Côté croissance, le gouvernement prévoit une hausse du PIB de 1,5% en 2017, c’est-à-dire autant qu’en 2016. Mais ce qui présenté comme une preuve de prudence par Bercy est considéré comme un excès d’optimisme par le Haut conseil des finances publiques (HCFP), chargé de vérifier les prévisions budgétaires. A ses yeux, la croissance pourrait être bien moindre en raison des "incertitudes liées au Brexit", de l'"atonie persistante du commerce mondial" et des "conséquences des attentats" sur le tourisme. Le FMI et l’OCDE doutent également de cette prévision puisqu’ils tablent respectivement sur une croissance de 1,2% et de 1,3%. Or, ces différences de décimales ne sont pas anodines : un écart de 0,1 point représente un peu plus de 2 milliards d’euros. Si la croissance s’élève finalement à 1,3%, et non à 1,5%, l’Etat risque d’encaisser moins d’agent et donc de finir l’année avec un déficit bien plus élevé que prévu.
Le déficit public est justement l’autre source de débats. Considérant que la croissance sera plus faible que les prévisions gouvernementales, le HCFP a là aussi tiré la sonnette d’alarme.
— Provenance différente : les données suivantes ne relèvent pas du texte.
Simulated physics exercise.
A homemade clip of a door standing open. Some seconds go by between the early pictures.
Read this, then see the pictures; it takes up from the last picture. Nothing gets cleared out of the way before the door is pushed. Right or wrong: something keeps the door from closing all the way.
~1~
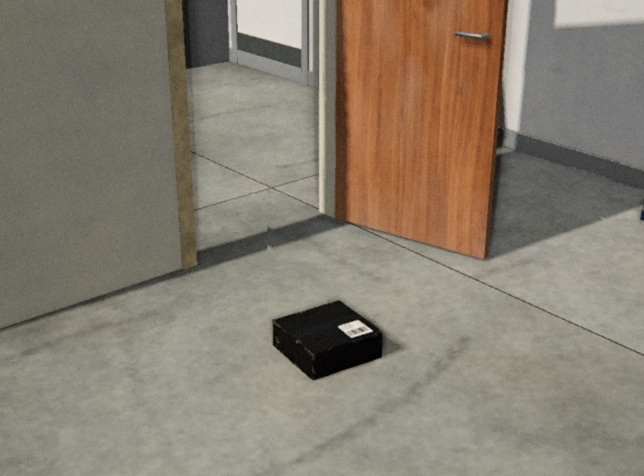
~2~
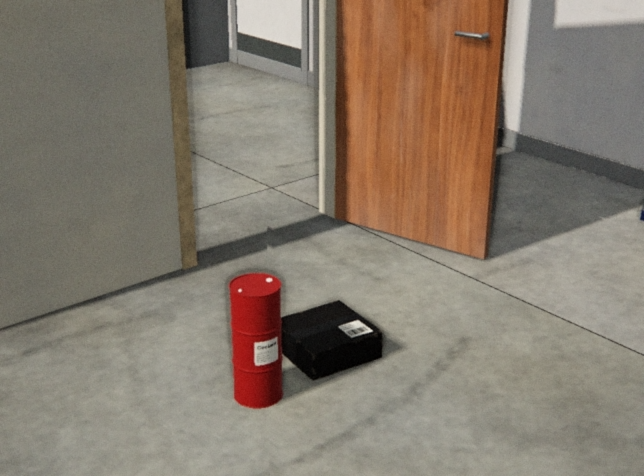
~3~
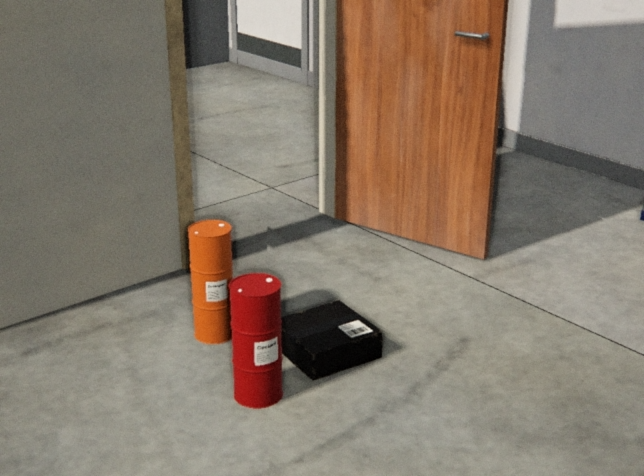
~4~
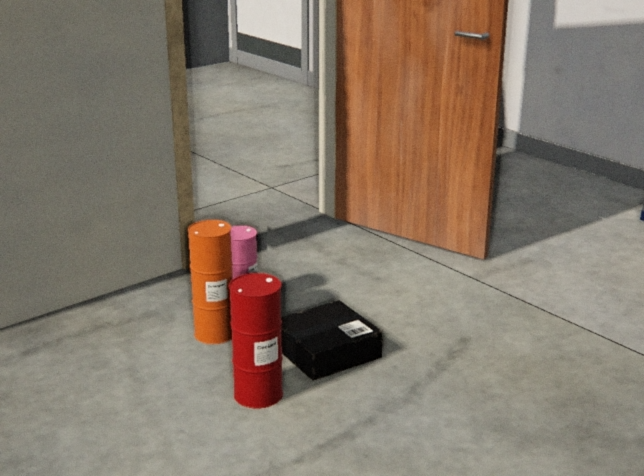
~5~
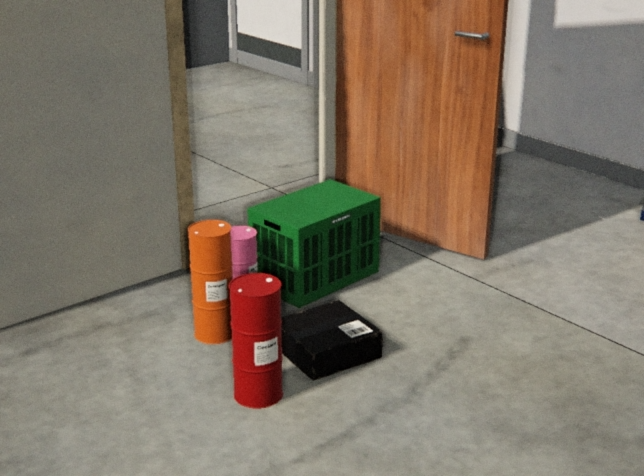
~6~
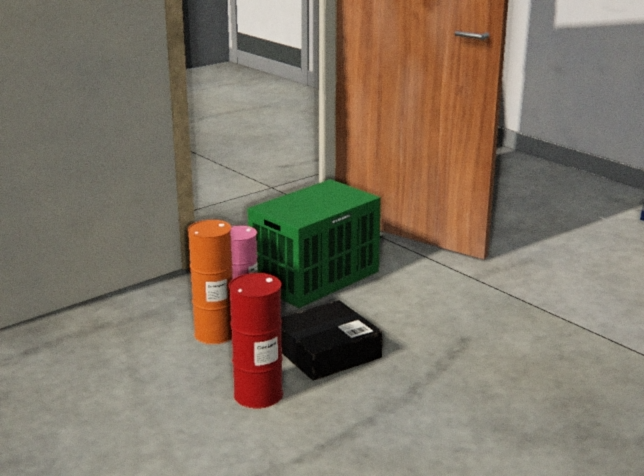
Right.
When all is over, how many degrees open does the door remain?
Near 60° open.
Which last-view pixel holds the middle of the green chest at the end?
Near (294, 243).
Then, 0.50 s past the last view, door 91° open.
Then, 0.80 s past the last view, door 75° open.
Then, 1.00 s past the last view, door 65° open; green chest displaced a little near (308, 241).
Then, 1.20 s past the last view, door 61° open; green chest displaced a little near (298, 242).
Finally, door 60° open; all 5 still in place. Final places as the last picture's camera would see them, green chest near (294, 243).
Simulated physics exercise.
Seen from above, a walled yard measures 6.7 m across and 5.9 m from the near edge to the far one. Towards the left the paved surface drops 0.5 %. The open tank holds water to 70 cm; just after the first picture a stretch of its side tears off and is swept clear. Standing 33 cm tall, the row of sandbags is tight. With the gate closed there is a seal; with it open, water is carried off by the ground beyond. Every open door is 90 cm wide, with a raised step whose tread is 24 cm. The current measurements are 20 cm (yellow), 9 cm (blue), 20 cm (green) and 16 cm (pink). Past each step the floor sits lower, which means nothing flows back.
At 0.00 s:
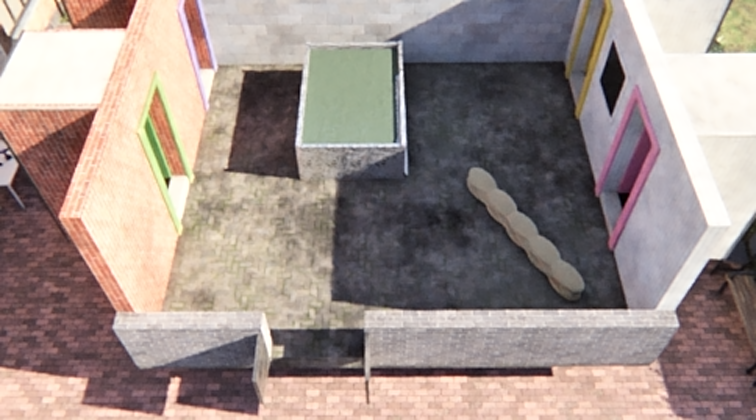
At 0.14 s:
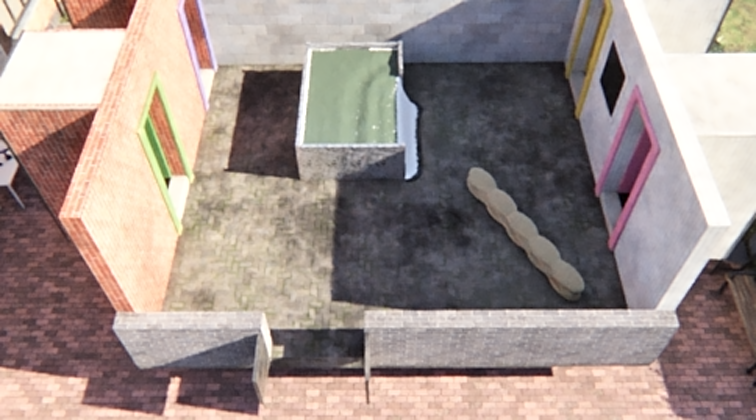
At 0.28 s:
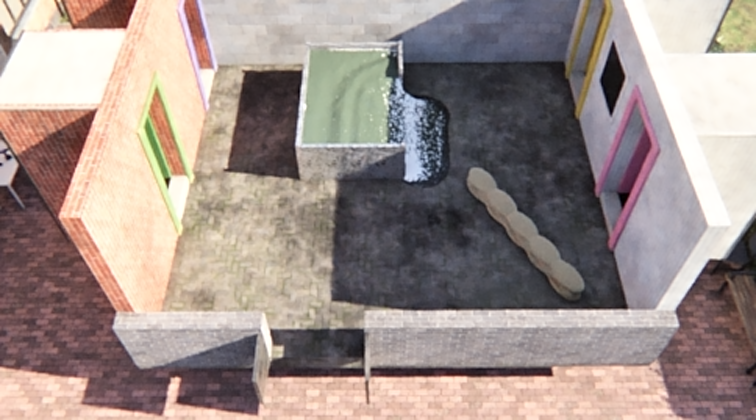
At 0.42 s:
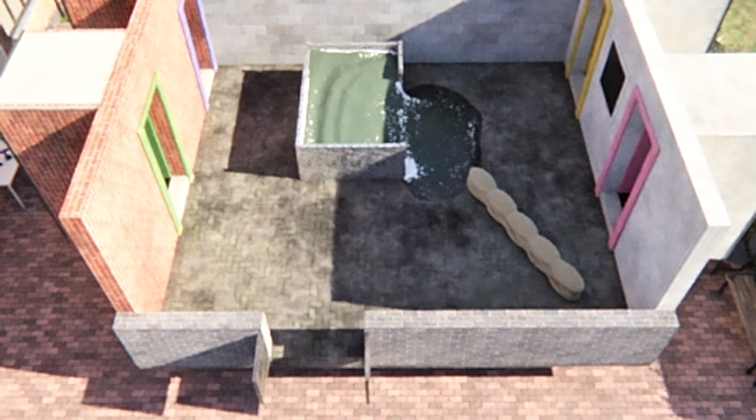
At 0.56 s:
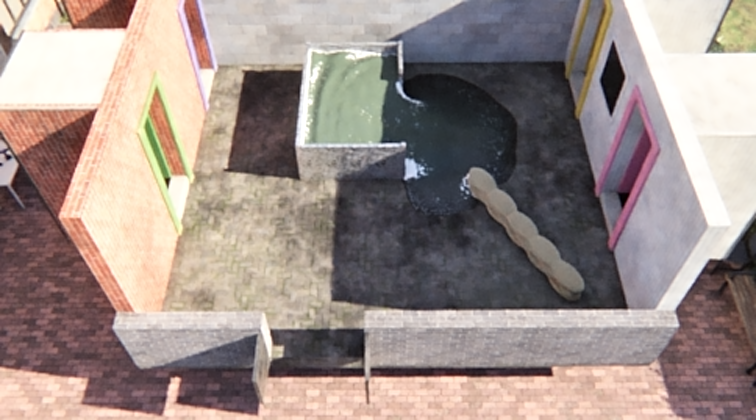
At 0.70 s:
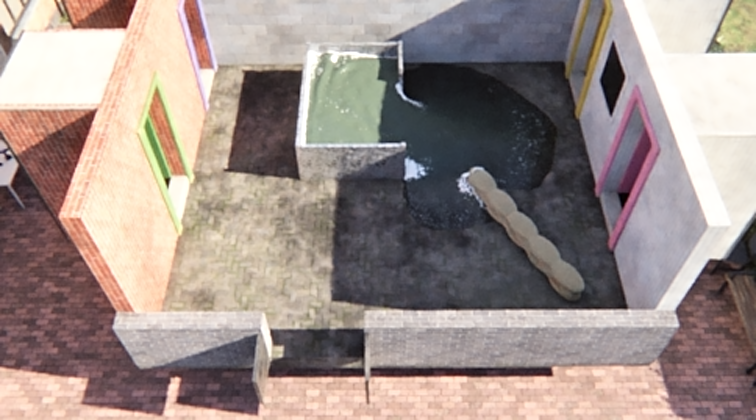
In a walled yard seen from above, the right side of an open tank gave way, and water poured out, spreading across the dark paving to the right and around the near end of a lumpy tan barrier.
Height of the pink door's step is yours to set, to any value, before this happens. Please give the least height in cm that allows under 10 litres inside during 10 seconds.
It would have to be roughly 17 cm high.
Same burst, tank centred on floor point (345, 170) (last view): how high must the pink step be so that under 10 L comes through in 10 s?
A height near 15 cm.
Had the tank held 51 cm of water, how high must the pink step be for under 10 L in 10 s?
It would take a step of about 11.5 cm.
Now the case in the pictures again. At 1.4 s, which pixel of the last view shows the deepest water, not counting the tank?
(590, 164).
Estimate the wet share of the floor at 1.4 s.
I'd estimate about 30 percent.
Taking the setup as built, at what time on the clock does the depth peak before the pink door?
Around 2.0 s, give or take.
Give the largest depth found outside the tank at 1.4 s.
About 42 cm at most.
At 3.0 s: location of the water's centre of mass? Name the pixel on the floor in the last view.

Le gouvernement prévoit un déficit de 2,7% ? C’est "improbable", estime cette institution, qui juge même "incertain" le retour sous la barre des 3%. Or, la France promet depuis des années à Bruxelles de repasser sous ce seuil, sans jamais y arriver. Si c’était le cas, Paris s’exposerait à des sanctions après avoir bénéficié de passe-droit en cascade depuis que l’Union européenne a instauré cette règle d’or budgétaire.